I have said that philosophy can help us ask the right questions. But what are the questions? Seeing as philosophy has been around a long, long time philosophers must have cooked up enough questions to make us despair of answering even a tiny fraction of them over the course of a whole life time.
If that is what you are thinking I am afraid you are coming at the problem from the wrong end. Philosophers have pondered innumerable questions, but those are not the questions I am referring to.
If you take philosophy as a whole and drill down deep you will see that all philosophers, no matter how wildly different – everyone from Epictetus the slave to David Hume the corpulent gentleman were dealing with the same basic questions. Those questions are, “What is real?”, “How do we know?”, and “What should we do?”
Some very knowledgeable people would say my list is far too short. But if anything it is too long because the second and third questions are really ways we comb out the answer to the first.
Every day, in every way – how we eat, why we work, who we care about – we answer those three questions. All of us, even the most thoughtful of us, do not have it all thought through. But that does not mean there are no reasons for what we do. When we fail to provide a reason for something in our lives someone, or something else provides the reason for us. Most of us are carried along on the tides of our culture. Practically speaking it could hardly be any other way. Thinking well is a ponderous process and the world we live in moves far too fast.

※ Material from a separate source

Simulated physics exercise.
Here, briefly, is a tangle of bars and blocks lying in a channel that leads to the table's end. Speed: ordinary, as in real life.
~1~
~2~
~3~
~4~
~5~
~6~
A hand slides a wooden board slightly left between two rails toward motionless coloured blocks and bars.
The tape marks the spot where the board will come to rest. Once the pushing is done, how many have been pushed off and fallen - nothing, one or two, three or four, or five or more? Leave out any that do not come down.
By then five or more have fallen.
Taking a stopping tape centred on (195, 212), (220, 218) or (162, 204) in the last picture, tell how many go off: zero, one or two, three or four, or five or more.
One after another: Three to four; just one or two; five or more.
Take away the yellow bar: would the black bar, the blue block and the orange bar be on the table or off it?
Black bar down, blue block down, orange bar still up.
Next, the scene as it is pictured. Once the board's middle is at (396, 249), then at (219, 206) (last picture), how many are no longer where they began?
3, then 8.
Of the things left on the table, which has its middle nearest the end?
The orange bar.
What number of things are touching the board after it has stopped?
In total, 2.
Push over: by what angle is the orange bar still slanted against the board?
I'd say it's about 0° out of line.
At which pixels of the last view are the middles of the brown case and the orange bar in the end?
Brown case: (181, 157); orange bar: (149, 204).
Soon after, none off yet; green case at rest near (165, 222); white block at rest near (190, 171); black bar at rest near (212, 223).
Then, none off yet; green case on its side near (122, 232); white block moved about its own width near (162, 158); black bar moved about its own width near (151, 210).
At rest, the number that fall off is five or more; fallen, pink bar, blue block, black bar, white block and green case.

Getting back to the questions. How can I say these are the questions every philosopher addresses? Because they are the basic questions. Finding them is not all that hard, even a child can do it with a little help. You could even say it is child’s play. Take the “why?” game. When a child asks, “Daddy, why does the sun shine?” a father usually gives an answer to the best of his ability. But naturally that is not enough. Soon another “why?” follows, then another. Eventually the father will be forced to say, “Because that is just the way it is.” When he gets to that point he has answered the most fundamental of all questions, the “what is real?” question.
By the way, these three questions delineate the basic divisions of philosophy. The first, “what is real?” is the discipline known as “ontology” (which some philosophers refer to as metaphysics). The second question, “how do we know?” is the provenance of epistemology. And the third, “what should we do?” is ethics.
The three questions are related. What you say on any subject will only make sense if these three questions are answered in a way that fits them together. Most people are comfortable speaking about ethics. It seems that education makes no difference. Everyone from the second grader to the Ph.D. thinks he knows what is right and fair (especially as relates to him!). But when a person is forced to justify his views he must go to ontology and epistemology. Here is a sample of what I mean. When a mother says to a child, “Johnny, you mustn’t lie.” she is speaking of ethics. But when Johnny asks, “Why?” and she responds, “Because the Bible says so.” she is speaking of epistemology. If Johnny is not satisfied and dares to ask the “why?” question a third time and she answers, “Because there is a God.” now she is making an ontological statement. If Johnny is daring enough to keep pressing, things could get interesting. But no matter how clever she is, she will be forced again and again to return to the basic ontological starting point and thereby point to reality.
A certain species of Christian will find this all very odd and even a little troubling. These are the folks who have dismissed reason altogether. But they cheat. They have reasons for their antipathy for reason. But I am not trying to say that philosophy gives us the answers to the questions all humans must ask by virtue of their humanity. All I am saying is that they have discovered the basic questions. Trying to think about the big picture without answering these questions is like trying to speak coherently without grammar. You just can not do it. Muslims, Communists, Liberals, and Christians must all use subjects, objects, and verbs. Likewise, atheists, Sikhs, and pantheists must answer the three questions in order to make sense of things.